Dell’episodio, per il quale uno dei possibili imputati è la qualità del calcestruzzo utilizzato, torna a parlare il direttore dell’ente irriguo Umbria-Toscana, Diego Zurli. Non si sbilancia sulle cause, «ovviamente — dice — ci stiamo ragionando da tre giorni e qualche idea ce l’abbiamo. Ma la teniamo per noi, mi pare doveroso».
 

 

CONFERMA, Zurli, che il livello dell’acqua «era ai massimi di sempre, ma non si può parlare di un collaudo particolare perché si tratta di procedure adottate ogni giorno da vent’anni a questa parte». Il livello, peraltro, «non è stato portato al massimo teoricamente consentito, manca ancora mezzo metro per arrivare ai limiti per i quali la diga è stata costruita». Resta il fatto, innegabile, che l’incidente è avvenuto quando è stato raggiunto il livello massimo nella storia della diga, anche se Zurli resta convinto che non si possa tout court stabilire un rapporto causa effetto, essendo comunque di fronte a sollecitazioni non molto elevate.
 

Ricorda Zurli che su quelle quote, più basse solo di una ventina di centimetri, si era arrivati sia nel 2007 che nel 2008 e tutto era proceduto senza inconvenienti di sorta.
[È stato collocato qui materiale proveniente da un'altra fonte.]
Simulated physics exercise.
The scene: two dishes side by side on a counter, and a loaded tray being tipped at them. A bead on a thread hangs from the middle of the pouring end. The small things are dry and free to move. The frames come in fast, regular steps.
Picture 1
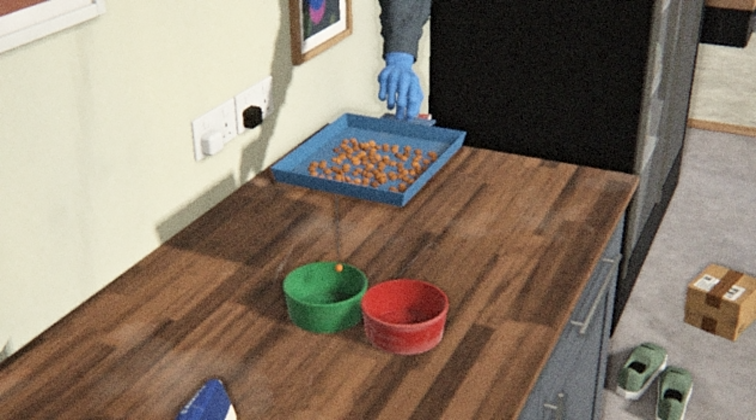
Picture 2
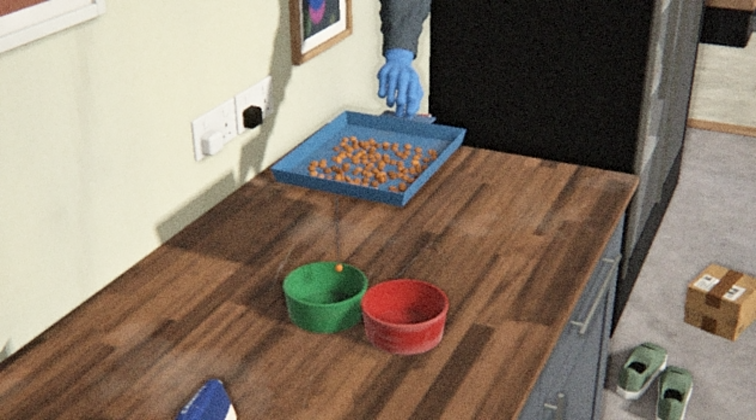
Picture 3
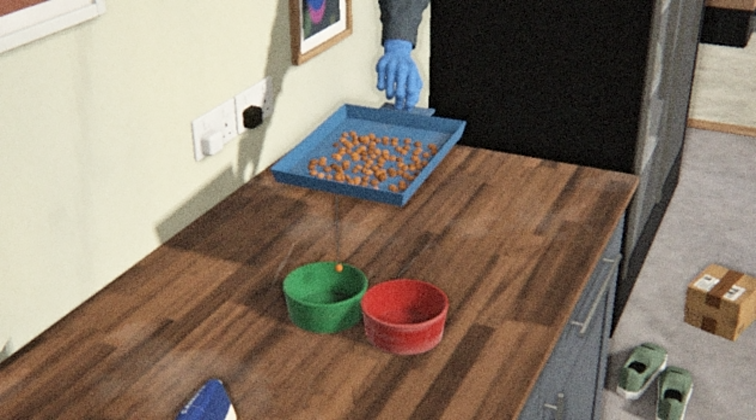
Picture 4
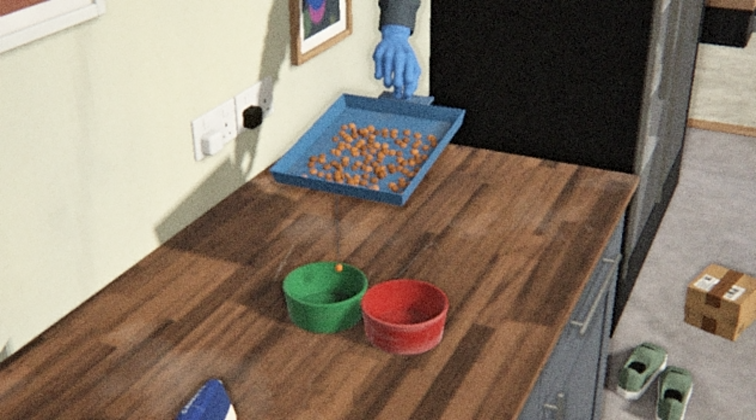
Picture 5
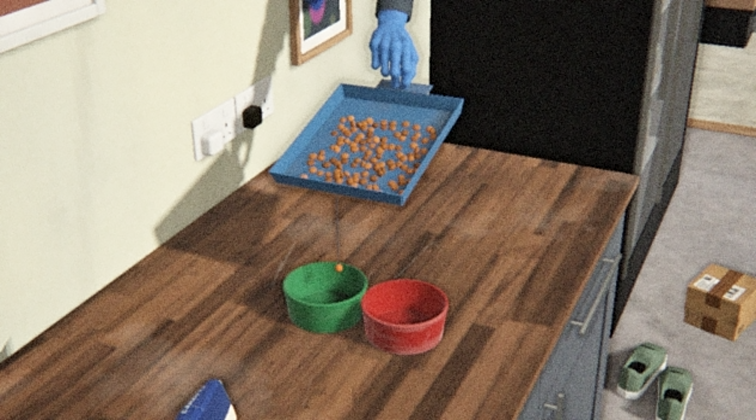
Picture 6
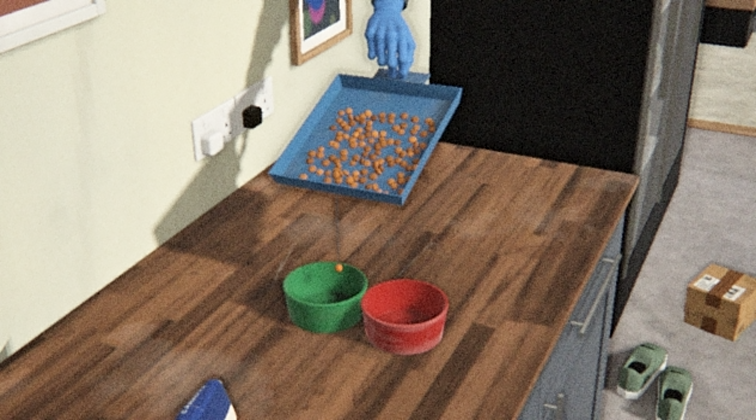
Blue-gloved hand raising the far end of a blue tray of small orange-brown pieces, tilting it towards green and red dishes.
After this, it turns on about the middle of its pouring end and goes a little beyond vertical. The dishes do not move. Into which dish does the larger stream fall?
The left-hand one ends fuller.
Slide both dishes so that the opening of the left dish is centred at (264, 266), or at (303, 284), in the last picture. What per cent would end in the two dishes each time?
Roughly 60 per cent, and 80 per cent.
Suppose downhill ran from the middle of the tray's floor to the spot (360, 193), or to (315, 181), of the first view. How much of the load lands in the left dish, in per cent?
The first gives 20 %, the second 20 %.
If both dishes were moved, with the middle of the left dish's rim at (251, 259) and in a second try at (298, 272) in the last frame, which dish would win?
One: The right one. Two: Left.
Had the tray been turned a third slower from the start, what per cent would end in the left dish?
Some 40 per cent.
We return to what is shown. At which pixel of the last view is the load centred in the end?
Roughly at (311, 319).
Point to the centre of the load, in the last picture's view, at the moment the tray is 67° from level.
Around (335, 176).
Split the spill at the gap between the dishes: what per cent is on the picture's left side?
Roughly 90 in a hundred.
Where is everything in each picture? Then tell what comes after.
Corners of the pouring end at (276, 167) and (402, 192), level; middle of the load at (370, 166), bits of cat kibble; left dish at (306, 315); right dish at (387, 336); bead on its thread at (339, 268), in the first frame.
Corners of the pouring end at (276, 167) and (402, 192), level; middle of the load at (370, 165), in the second frame.
Corners of the pouring end at (275, 168) and (401, 192), tipped barely, level across its low end; middle of the load at (370, 162), in the third frame.
Corners of the pouring end at (274, 169) and (401, 192), tipped a little, level across its low end; middle of the load at (369, 158), in the fourth frame.
Corners of the pouring end at (274, 170) and (400, 192), tipped a little, level across its low end; middle of the load at (368, 153), in the fifth frame.
Corners of the pouring end at (273, 171) and (399, 193), tipped clearly, level across its low end; middle of the load at (367, 149); left dish at (306, 315); right dish at (387, 336), in the sixth frame.
Soon after the last picture, tray tipped steeply; all on the tray.
A little later, tray tipped past a quarter turn; about a third on the tray; a stray few in the right dish; a small part in the left dish; a stray few outside both; about half in the air.
Later still, tray tipped past a quarter turn; a stray few in the right dish; about half in the left dish; about half outside both.
At rest, tray tipped past a quarter turn; a stray few in the right dish; about half in the left dish; about half outside both.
Quanto alle proteste dei sindaci di non essere stati avvertiti, il direttore dell’ente è lapidario: «Ma di quale collaudo dovevamo avvertirli? Qui non c’è stato un test straordinario, particolare, irripetibile. Si è trattato solo di una delle prove che ogni giorni i nostri tecnici conducono. Capisco i sindaci, ma cosa facciamo: si lancia un avvertimento ogni ventiquattro ore»?
 

 

«Credo — conclude il direttore — che si sia trattato di un collasso i cui primi movimenti, dei quali nessuno si era accorto, risalivano a diverso tempo fa». Insomma, un deterioramento asintomatico che avrebbe portato al cedimento improvviso.


L’ente irriguo, sostiene il direttore, «è la parte lesa di quanto è accaduto e se le inchieste dovessero accertare responsabilità tali da sfociare in un procedimento giudiziario, allora ci costituiremmo parte civile».
ULTIMA ANNOTAZIONE, in positivo. «I collaudi continui — spiega Zurli — vengono effettuati proprio per testare la tenuta delle strutture. E pur nella problematicità dell’episodio, meglio che sia avvenuto in una condizione controllata che non, ad esempio, durante una piena del Tevere, magari dopo un collaudo andato in modo perfetto che ci avrebbe indotto ad alzare i livelli dello scolmatore, sicuri che l’operazione poteva essere condotta senza correre alcun rischio».
 

Intanto l’emergenza è rientrata mentre dall’invaso escono circa 40-50 metri cubi di acqua al secondo, contro i seicento che erompevano durante la drammatica notte di mercoledì. Nella normalità il corso del Tevere, rientrato ovunque negli argini. Tutti a casa, infine, gli sfollati che a centinaia avevano lasciato le frazioni minacciate, sia sul versante aretino che su quello umbro.
 

Insomma, tutto bene? Neanche per sogno. I dubbi e le inquietudini resteranno finché non sarà fatta chiarezza.